The market is looking like it’s in the “perfect setup” for investor panic and a coming stock crash, according to one of Wall Street’s most bearish fund managers.
Michael Gayed, a portfolio manager at Tidal Financial and the author of The Lead-Lag Report, warned that stocks could be at risk of a major correction, thanks to a handful of warning signs that are flashing in the market.
In an op-ed for InvestorPlace on Thursday, Gayed pointed to the rising price of gold, utility stocks, and long-term Treasury bonds — three assets investors typically flock to for safety when the market starts to sour.
“It’s uncommon for these three traditionally defensive asset classes to move in such harmony, and historically, this kind of movement has been a precursor to a broader market shift,” Gayed said. “The defensive asset classes’ unison movement is what matters here, and the fact that it’s happening during a bubble of speculative trading screams that something could be about to break. Be warned.”

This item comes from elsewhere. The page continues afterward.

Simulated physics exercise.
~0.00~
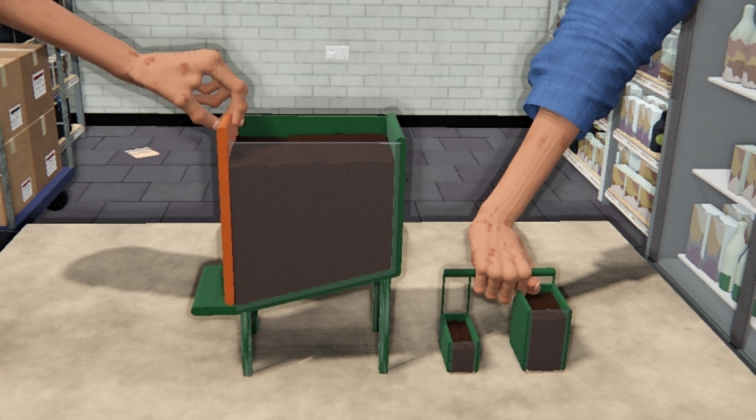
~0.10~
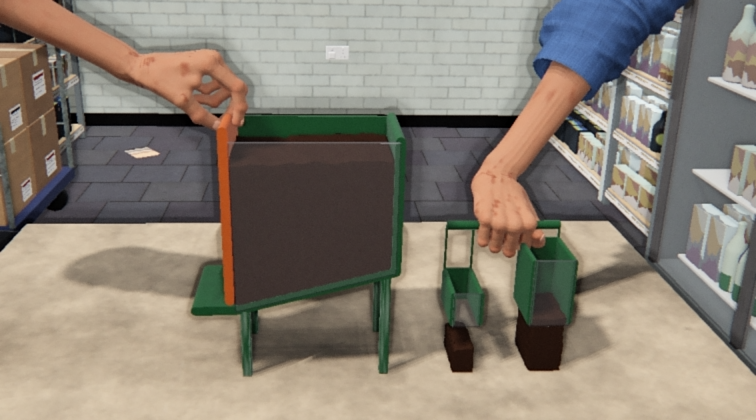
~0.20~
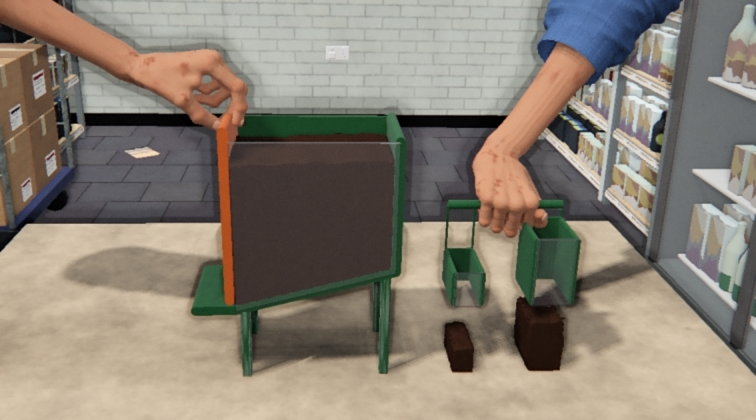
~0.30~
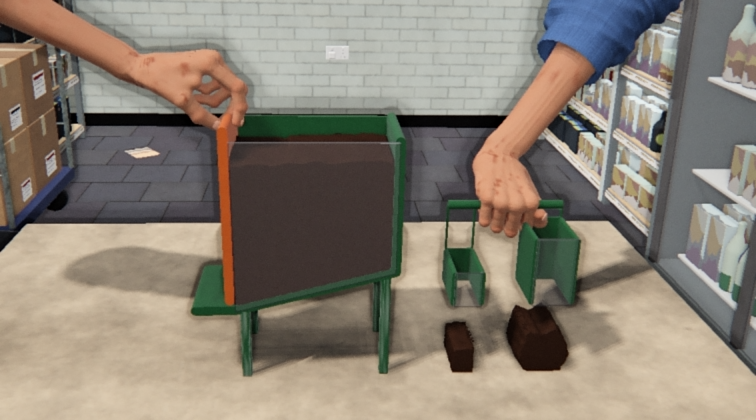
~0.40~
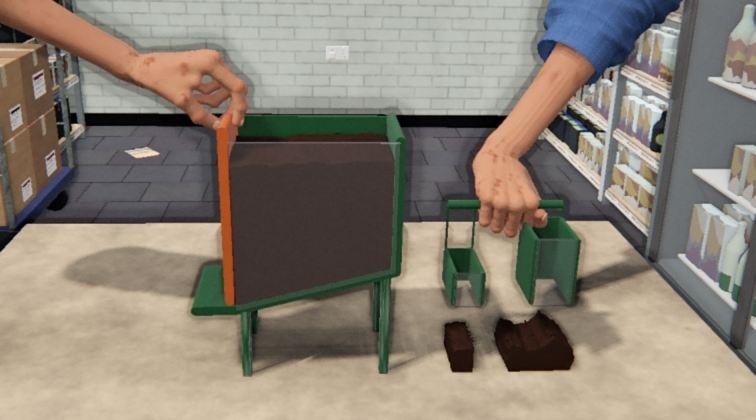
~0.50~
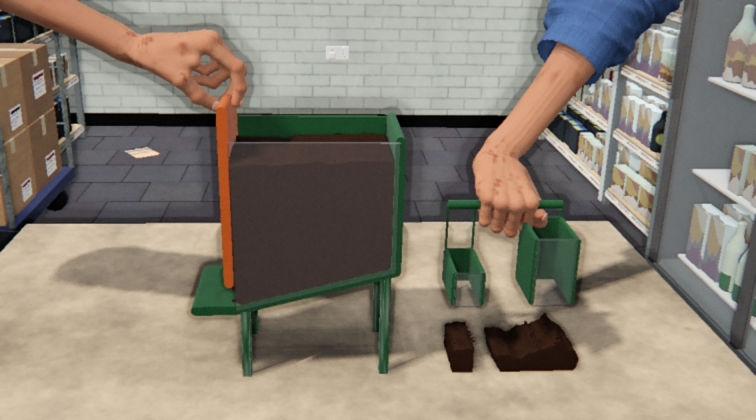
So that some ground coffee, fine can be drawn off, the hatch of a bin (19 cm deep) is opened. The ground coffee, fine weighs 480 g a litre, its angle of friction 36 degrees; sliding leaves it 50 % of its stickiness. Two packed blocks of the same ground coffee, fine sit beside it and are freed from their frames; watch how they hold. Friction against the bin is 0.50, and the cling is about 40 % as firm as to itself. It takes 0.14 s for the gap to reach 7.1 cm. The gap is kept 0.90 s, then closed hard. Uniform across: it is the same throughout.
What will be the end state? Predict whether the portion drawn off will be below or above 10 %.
My prediction is below.
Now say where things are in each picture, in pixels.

Gayed has warned of a massive bubble forming in stocks for months — in line with other bears on Wall Street, who say that the hype for artificial intelligence is overblown and bound to end badly. Stocks now look like they did prior to the dot-com and 2008 market crashes, top economist David Rosenberg warned in a note earlier this year, pointing to the dominance of mega-cap tech in the S&P 500.
Gayed warned investors to brace for a potential stock market crash, though he didn’t have an official price target for the year.
“How the hell is this some bull market when it’s literally the entire world cheering the widening of the wealth gap that’s happening between mega-cap technology stocks and nearly every single other public company in existence,” Gayed said in a February op-ed. “I still think we’re all in a lot of trouble, and time will prove my original analysis (largely) right. All bubbles end.”
Risk to the downside seems to be lost on investors though, who are still feeling pretty optimistic about the market as they anticipate a soft landing and Fed rate cuts to come later this year.
Over 50% of investors said they felt bullish on stocks over the next six months, according to the AAII’s latest Investor Sentiment Survey. Meanwhile, over 81% of individual investors said they believed the Dow would end the year higher, suggesting that investors are the most upbeat about the market since 2007, according to a survey maintained by the Yale School of Management.